Dafen Docu Ink Painting

Ink paintings produced on site in Dafen Village, Shenzhen. Documentary as medium. 2008.

Dafen Village, Shenzhen, China, produces the majority of the world's commercial oil paintings. The village employs thousands of painters working at industrial scale — copying Van Gogh, Monet, Klimt, and Rembrandt to order, to specification, and to price point. The paintings are indistinguishable from each other. That is the point of the operation.

Leroy Brothers traveled to Dafen in 2008 to document the village as a system. The resulting work is a series of ink paintings produced on site, using the documentary process itself as the medium. The investigation was not conducted from outside the system — it was conducted inside it, using its own materials and labor logic.

The questions Dafen poses are not new but they are unresolved. If a trained painter executes a technically proficient copy of a recognized work, what exactly is missing? The answer the market gives is: the original gesture, the authenticated hand, the provenance chain. The answer Dafen gives, by continuing to operate at scale for a global market, is that the demand for that answer is smaller than the demand for the painting.
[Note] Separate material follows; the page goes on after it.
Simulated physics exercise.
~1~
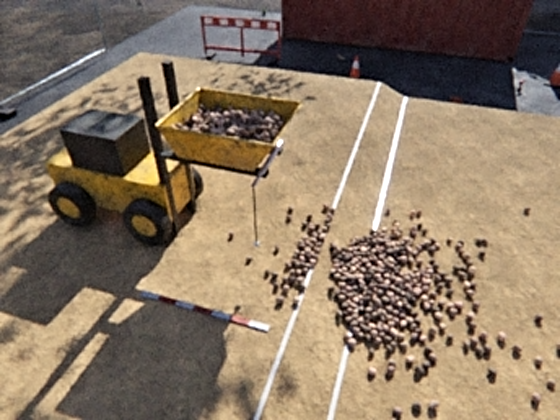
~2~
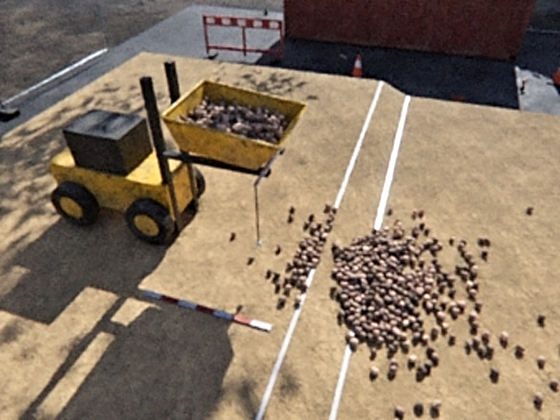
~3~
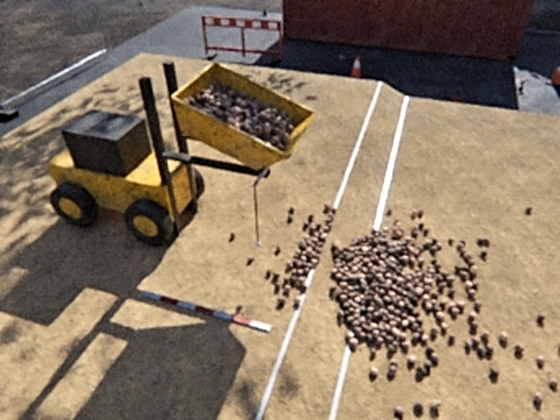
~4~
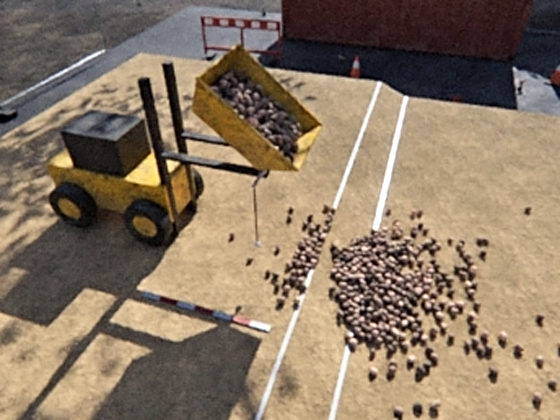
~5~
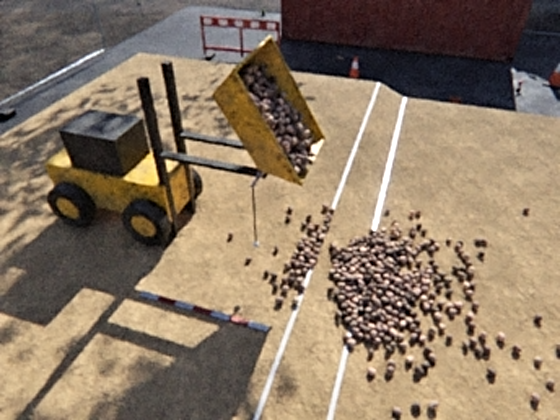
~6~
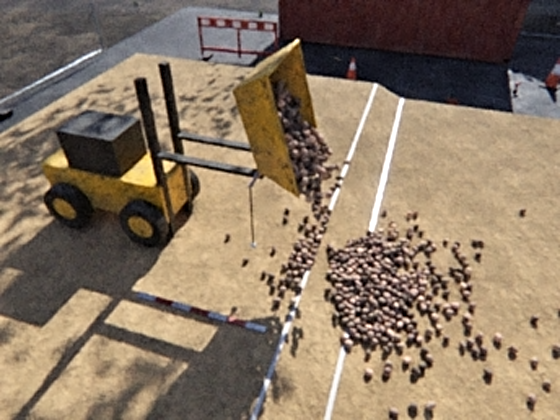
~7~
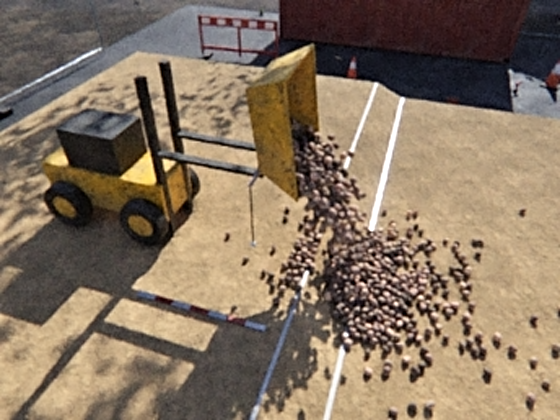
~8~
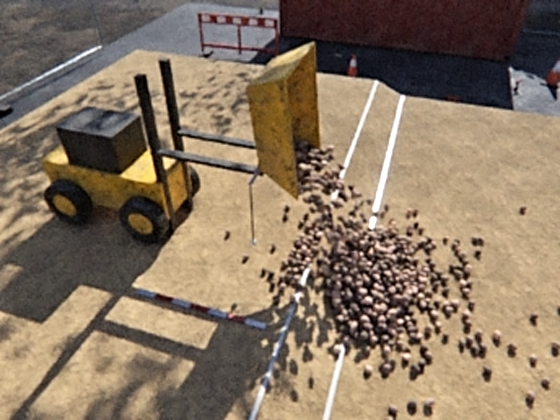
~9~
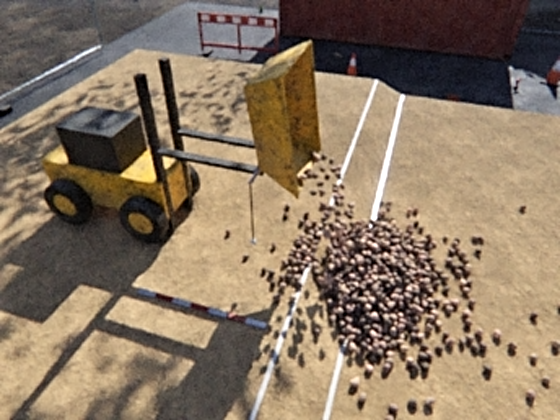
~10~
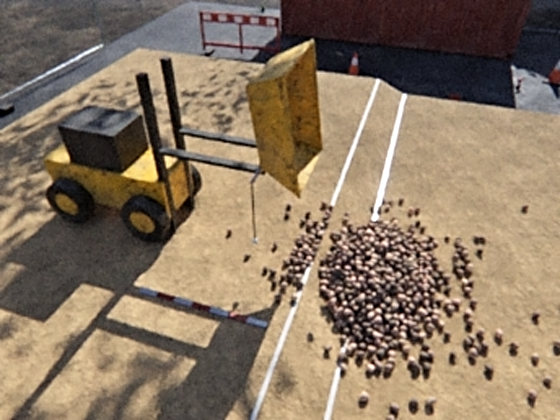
On a sunlit sandy yard with two white lines across the ground, a yellow forklift holds up a skip full of rounded brown stones, while an earlier load lies scattered around the lines to the right. The skip begins to tip forward, slowly at first, and the stones stay inside as it steepens. Once it is nearly upright, they slide over the lip and pour down in a thick stream onto the old heap. The flow thins to a trickle while the skip stays steeply tipped. Finally the skip hangs empty beside a broader, fuller pile, with stray stones around it.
This project is not incidental to the practice. Artmann (2004–2006) had already outsourced physical production to Dafen painters while retaining conceptual authorship in Belgium. The Dafen documentary is the investigation of the site that made that earlier gesture possible — a return to examine the infrastructure the practice had already used. Fifteen years later, Arora Vale applies the same production logic to AI: parameters set by the artists, execution delegated entirely to an external system, authorship question left structurally open.

Ink on paper. Dafen Village, Shenzhen, China. 2008.